“Does anyone plan to move to a colder area of the world?”

As many people have pointed out, The recent fires in Canada; smoke in the Northeast US and Canada — as well as floods and droughts here there and everywhere — are a wakeup call. Moving north, or inland, isn’t necessarily an escape from climate effects.

And of course this whole privileged “elsewhere” mentality is a big part of what got us in trouble in the first place. It’s that whole “get ahead of the curve, race to the bottom; move to a place that is already someone else’s home” -think. Ick.

My take: The more we can adapt in place, the better off we will be, not only for ourselves but for the communities we live in. Also, my thinking tends to be how can I make my home and community better adapted, more able to welcome people who are FORCED to be climate refugees — as opposed to myself choosing to abandon my place and community even though there is no emergency.

At some point over the past couple of years, I really started to notice that if I only asked what I needed to do for my own safety, it never helped to ease my fear. No amount of planning, no amount of having, was ever enough.
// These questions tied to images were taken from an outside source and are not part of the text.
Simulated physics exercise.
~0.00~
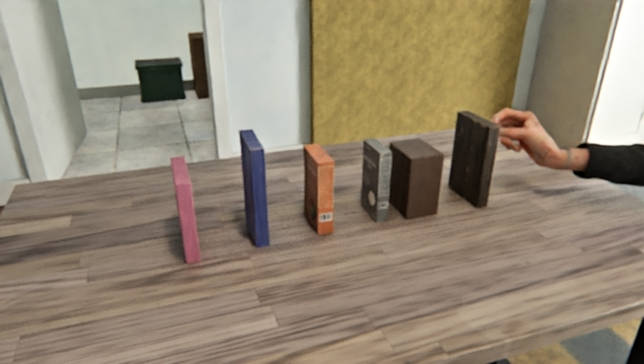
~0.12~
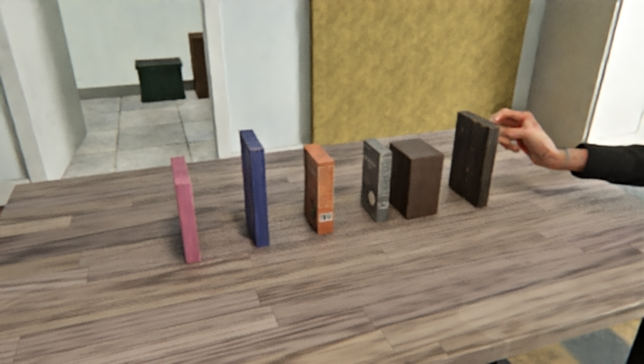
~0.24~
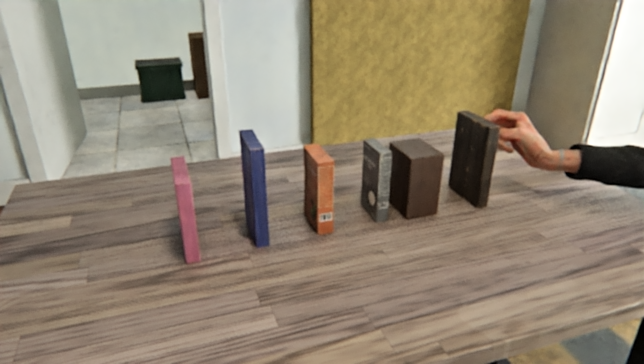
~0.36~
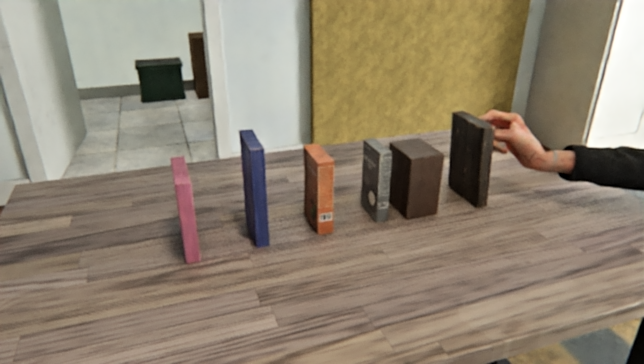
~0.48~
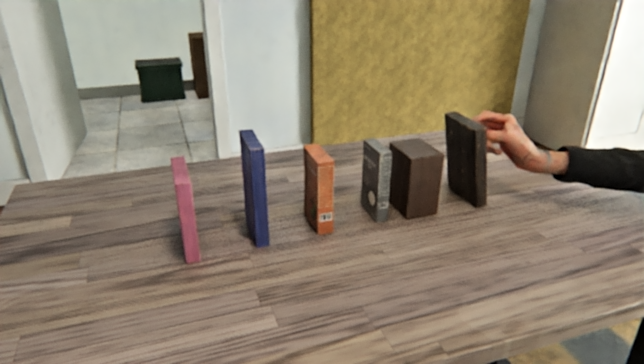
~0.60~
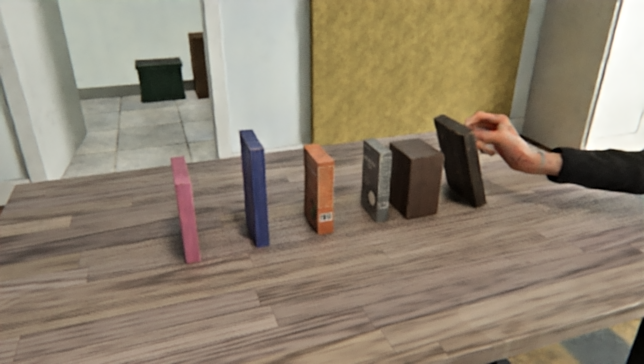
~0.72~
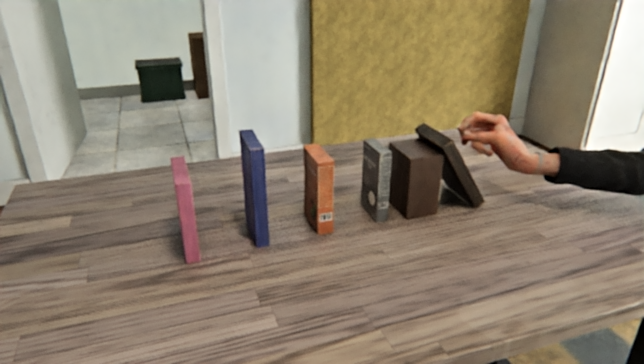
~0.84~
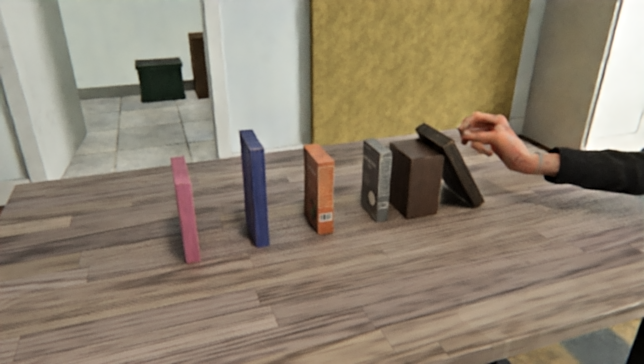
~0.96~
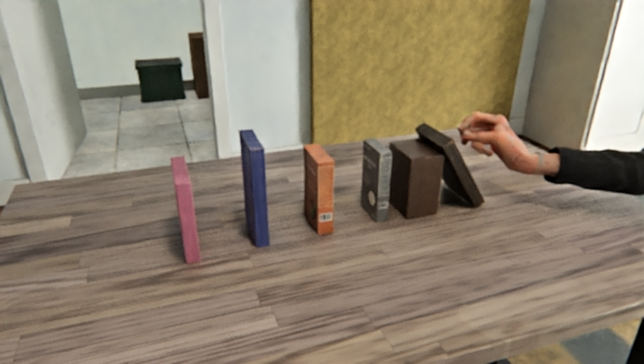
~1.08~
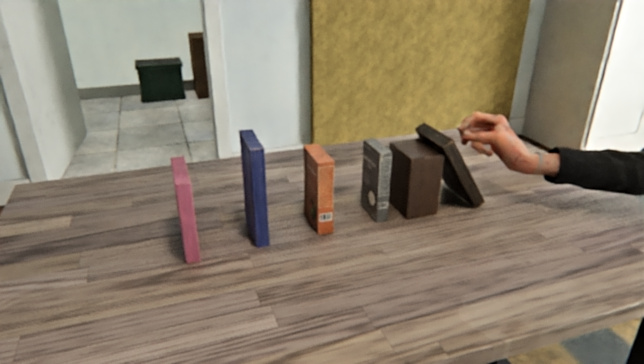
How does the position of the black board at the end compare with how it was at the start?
At the start the black board stood upright on its own, but by the end it was leaning to the left against the brown block.
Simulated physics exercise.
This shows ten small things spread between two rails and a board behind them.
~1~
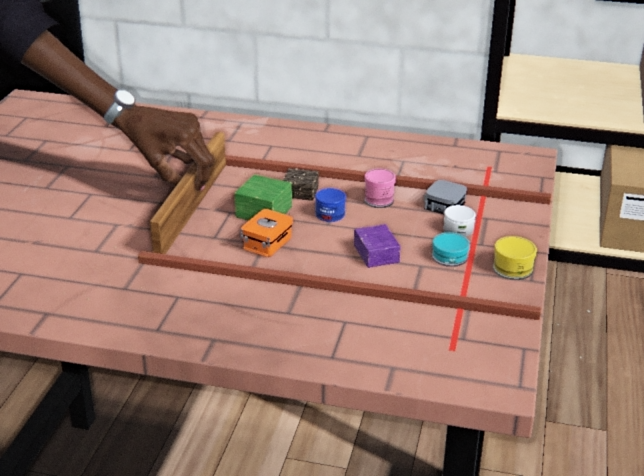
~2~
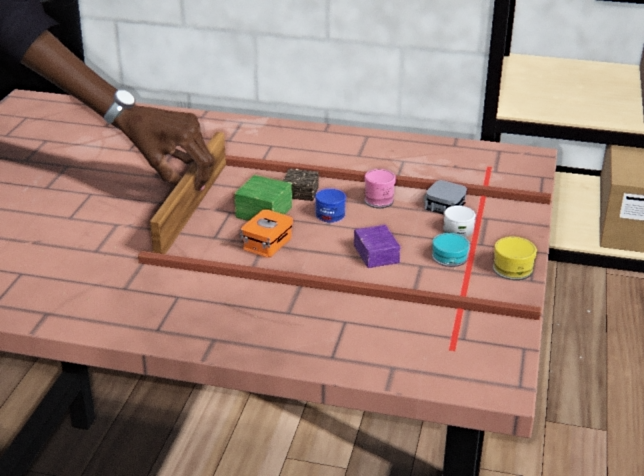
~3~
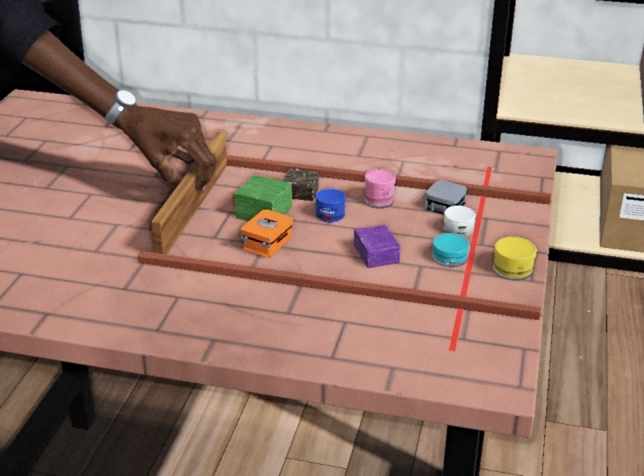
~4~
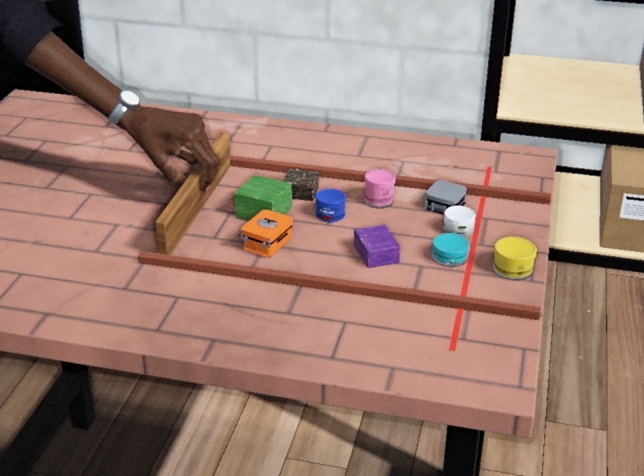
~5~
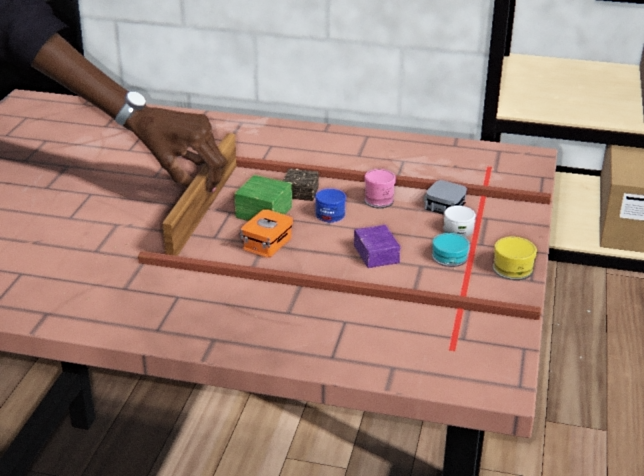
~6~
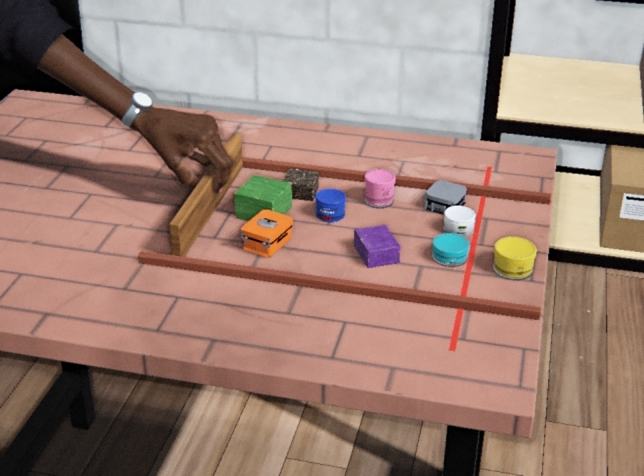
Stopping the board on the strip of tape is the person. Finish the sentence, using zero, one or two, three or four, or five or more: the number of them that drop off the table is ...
The number that drop off the table is three or four.
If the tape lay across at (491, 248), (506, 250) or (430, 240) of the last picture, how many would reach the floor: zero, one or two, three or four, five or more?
In order: Five or more, five or more, either one or two.
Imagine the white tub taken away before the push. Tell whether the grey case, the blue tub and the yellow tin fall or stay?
In that case the grey case goes off the edge, the blue tub stays where it is, the yellow tin goes off the edge.
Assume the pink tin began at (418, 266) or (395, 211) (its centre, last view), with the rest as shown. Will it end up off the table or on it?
In the two tries the pink tin is not knocked off and ends up below, in that order.
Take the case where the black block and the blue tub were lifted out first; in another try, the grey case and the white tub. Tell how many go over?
Count: 2 (first case); 2 (second).
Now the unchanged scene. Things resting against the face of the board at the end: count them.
So the total is 3.
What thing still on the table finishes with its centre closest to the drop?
Blue tub ends nearest.
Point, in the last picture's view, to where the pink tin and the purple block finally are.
First: About (529, 209); second: About (522, 268).
Soon after, none off yet; yellow tin at rest near (514, 258); white tub at rest near (459, 222); turquoise pot at rest near (450, 250).
At rest, the number that fall off is three or four; fallen, grey case, turquoise pot, white tub and yellow tin.
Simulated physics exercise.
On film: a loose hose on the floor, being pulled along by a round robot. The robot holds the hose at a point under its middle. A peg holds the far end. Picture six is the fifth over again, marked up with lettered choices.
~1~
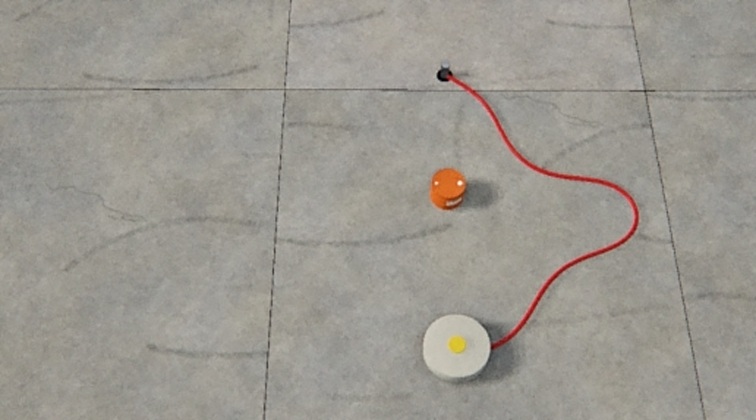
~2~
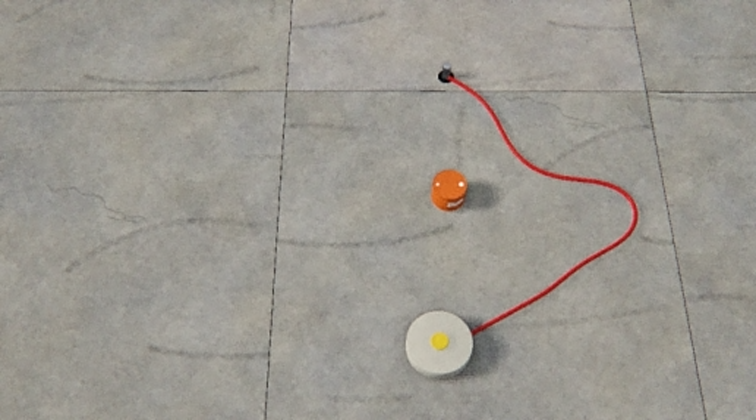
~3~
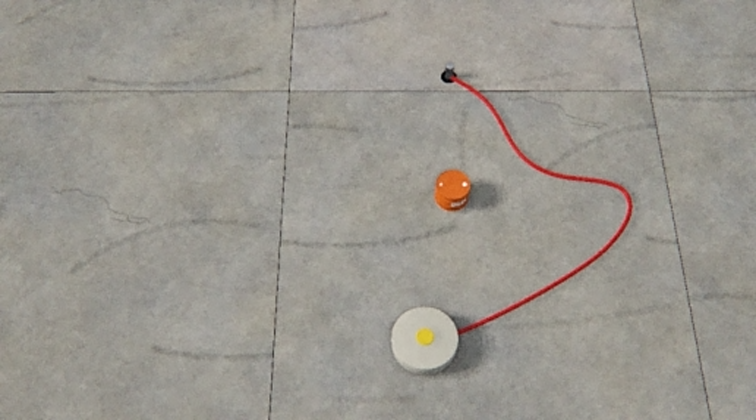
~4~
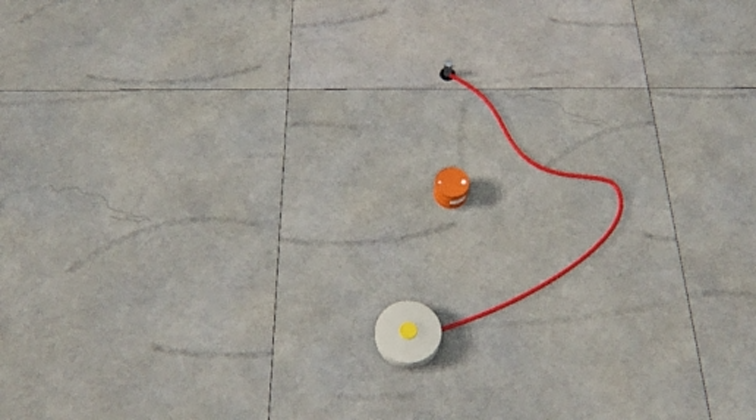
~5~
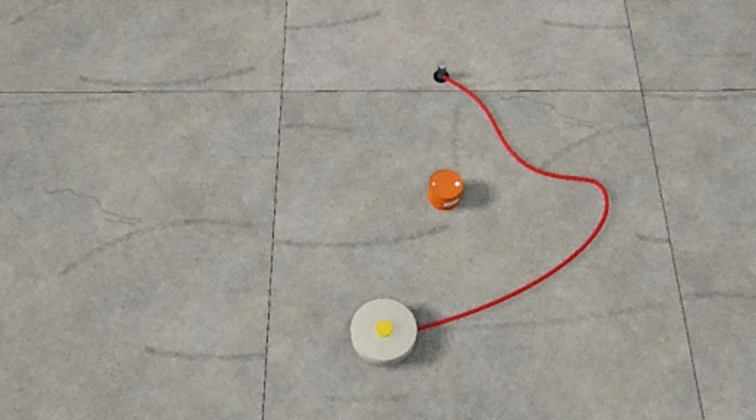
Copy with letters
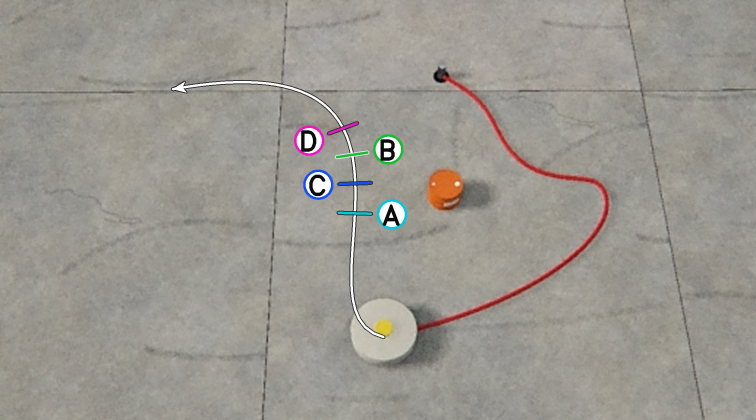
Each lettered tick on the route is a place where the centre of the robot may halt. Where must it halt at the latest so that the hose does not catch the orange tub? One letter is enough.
It can go as far as B.
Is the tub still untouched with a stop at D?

But whenever I turn the question around, to how can I help and support other people; how can I help provide safety, food resilience, stable housing, clean water etc. for my community as a whole — it ends up making me feel super expansive, creative, and excited.

Of course like everyone else here, I mourn the destruction we Western industrial humans have wrought. But it just makes me want to stack and pack more beneficial relationships; get more creative with the permaculture design principles.

My favorite part of permaculture design class was always where we heard about some group of people, usually economically and socially disadvantaged, who had literally the worst piece of land ever, often really tiny and filled with trash or pollutants, and they made it into paradise. This is what gets me out of bed in the morning. I want to empower everyone everywhere to do this, so we stop trashing ecosystems, gentrifying other people’s places, etc. And it starts with what I do in my own home and city.

My first permaculture teachers, Scott Pittman and Larry Santoyo, really inspired us greatly with the stories they told.